The world’s troubles cause fallout everywhere and despite rosy editorial, many of us know the reality with business being so bad we’re heading to Calais. There’s an old joke which goes; ‘When I was a kid, I prayed everyday asking God for a new bicycle, but my mentors kept telling me that it doesn’t work that way and the Good Lord offers redemption to those who seek forgiveness. So I stole the bicycle and asked him to forgive me’. Society at large appears to have adopted this mantra demanding everything be given to them on a plate, and then blame anything and everything else but themselves when it doesn’t happen. Oh! That’s a bit like terrorism in reverse. And then there’s always the housemaid if all else fails.

Where does the blame lie? Our assumed utterly polarized society and politics today muddles through, but we are in a mess to say the least and the big sort out is just around the corner. There are some very cruel people in the world but as for being polarized, well this is fiction and merely the imperious politicians creating this ideology as ‘divide and rule’. Deluded of course, but one hopes the reality is that most of us think much the same. You know; have humanitarian hearts, believes cabbage is good for you, don’t eat children, love animals, hang murderers and anyone who shoots a lion or goes to dog fights. After all, politicians are the only ones to reject capital punishment fearing one less vote. However, try to physically take our money and see what happens. Absolutely nothing in this world is free so Governments giving aid to third world countries is merely a bribe but perceived as ok and not your own dosh, but if someone knocks at your door asking for a couple of grand to feed Africa, you’ll tell them to give Bob Geldof a call, that he has plenty and you bought the CD to prove it.

As Margret Thatcher said; ‘The problem with socialism is that; ‘Eventually, you run out of other people’s money’. (See the hate mail that that generated. It’s a good job Facebook wasn’t around then or we might well have had organized troll terrorism financed by Russell Brand’s publicist). Brainwashing British politics could be blamed for European ideology now or perhaps it is something to do with the English language which has spread all over the world in all its forms, much of it with an Indian accent, so maybe it wasn’t the advent of television after all. Just like communism this big Fabian-Marxist trip since the 60s is heading for a major disaster but egocentric politicians polarize in their endless endeavour to be noticed and just like Hitler, employ YouTube like thugs to get the ball rolling; trolls who spread verbal hate knowing full well that the masses believe everything they read half the time – if they can read that is.

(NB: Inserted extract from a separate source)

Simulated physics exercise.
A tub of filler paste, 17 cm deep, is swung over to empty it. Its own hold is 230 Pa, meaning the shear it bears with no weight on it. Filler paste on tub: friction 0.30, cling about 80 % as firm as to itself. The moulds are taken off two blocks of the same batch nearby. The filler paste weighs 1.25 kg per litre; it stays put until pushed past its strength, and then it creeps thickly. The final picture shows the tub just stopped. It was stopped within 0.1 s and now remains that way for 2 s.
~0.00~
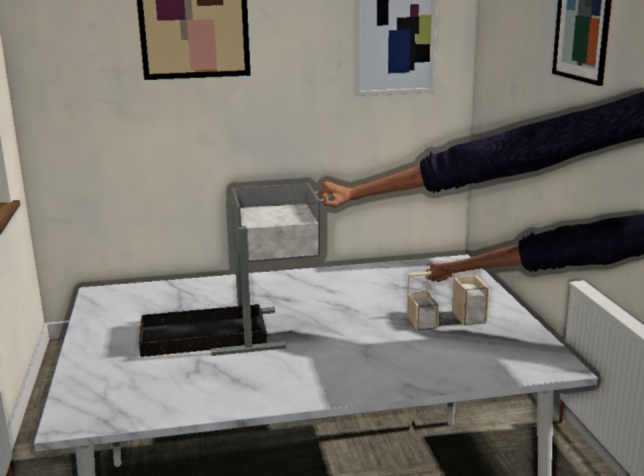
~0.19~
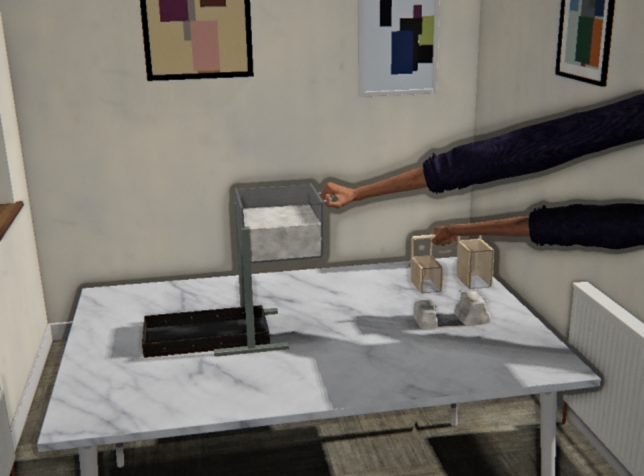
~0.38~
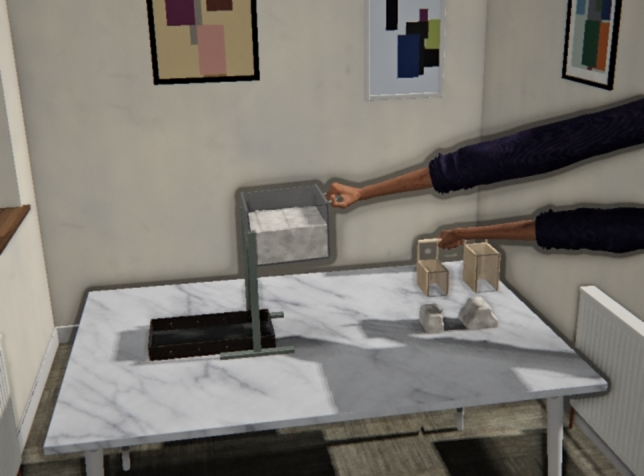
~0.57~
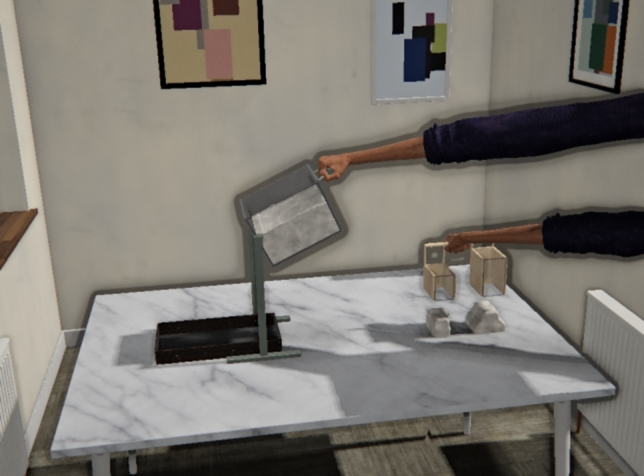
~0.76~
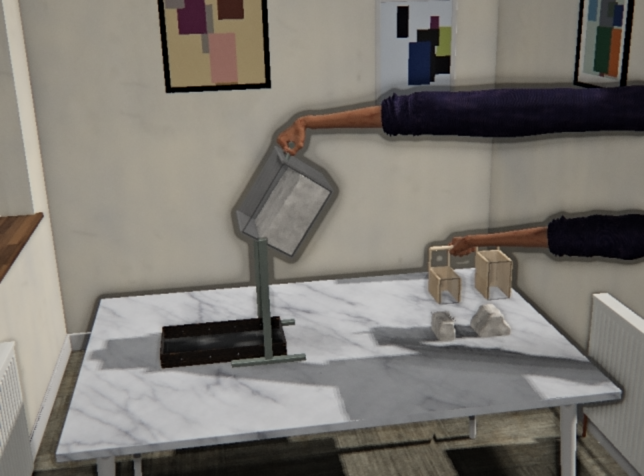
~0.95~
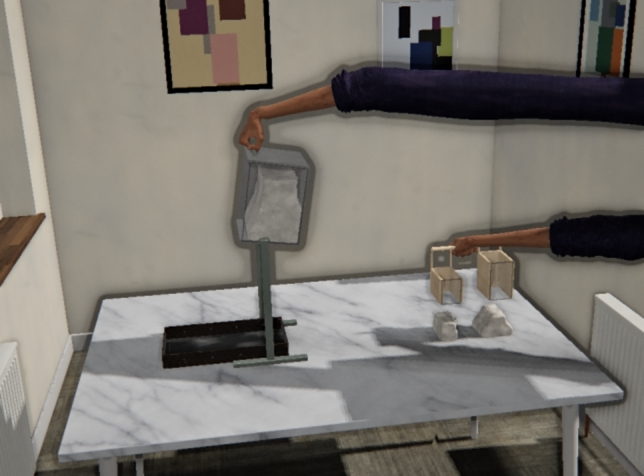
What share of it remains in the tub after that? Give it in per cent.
53 %.
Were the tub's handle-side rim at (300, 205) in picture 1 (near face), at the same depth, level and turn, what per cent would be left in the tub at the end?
70 %.
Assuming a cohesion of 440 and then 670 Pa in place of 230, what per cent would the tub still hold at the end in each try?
70 %, then 100 %.
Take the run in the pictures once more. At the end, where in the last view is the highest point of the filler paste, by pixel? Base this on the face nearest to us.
Somewhere near (290, 213) in the last view.
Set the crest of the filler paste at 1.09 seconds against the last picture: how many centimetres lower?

More than a few say there really is no difference between all parties or politicians and absolutely ‘all’ politician are driven by their alter ego. Look at Gordon Brown, an unelected Prime Minister who didn’t want to go. Knock knock! ‘Whose there’? ‘David’! ‘David who? ‘David Cameron, get out of my house’. With their only qualification being able to memorize ‘yuckspeak’ catchphrases, it has to be the alter ego, because that’s the bits that stay hidden, but underneath it all it is this massive ego bigger than Bono’s which drives them.

The hedonistic Greeks invented democracy according to the Greeks and the Greek word for ‘I’ is ‘Ego’, so maybe they are to blame for everything. Let’s rest our case here. Baroness Thatcher will be turning in her grave quoting Churchillisms; ‘Never have so few paid so much for so many who won’t take care of themselves’. Why would you, if there is always someone else ready to cough up? Surprisingly, of David Cameron’s ‘swarms of immigrants plying the channel’, how many are Greeks? None for three reasons; they don’t need visas, Greeks like Greece better and they hold the world record for bank holidays.

Still, apart from Greece, the so-called socialists are out now. In Britain, they’re running around like ‘edless chickens with both Miliband and Balls gone. As one party member said; ‘There’s a sense of great loss over Balls’. For sure, the tomcat next door had the same feeling coming back from the vets the other day. Laughable, Harriot Harmon, says she doesn’t want to be Prime Minister; well the feeling is very mutual.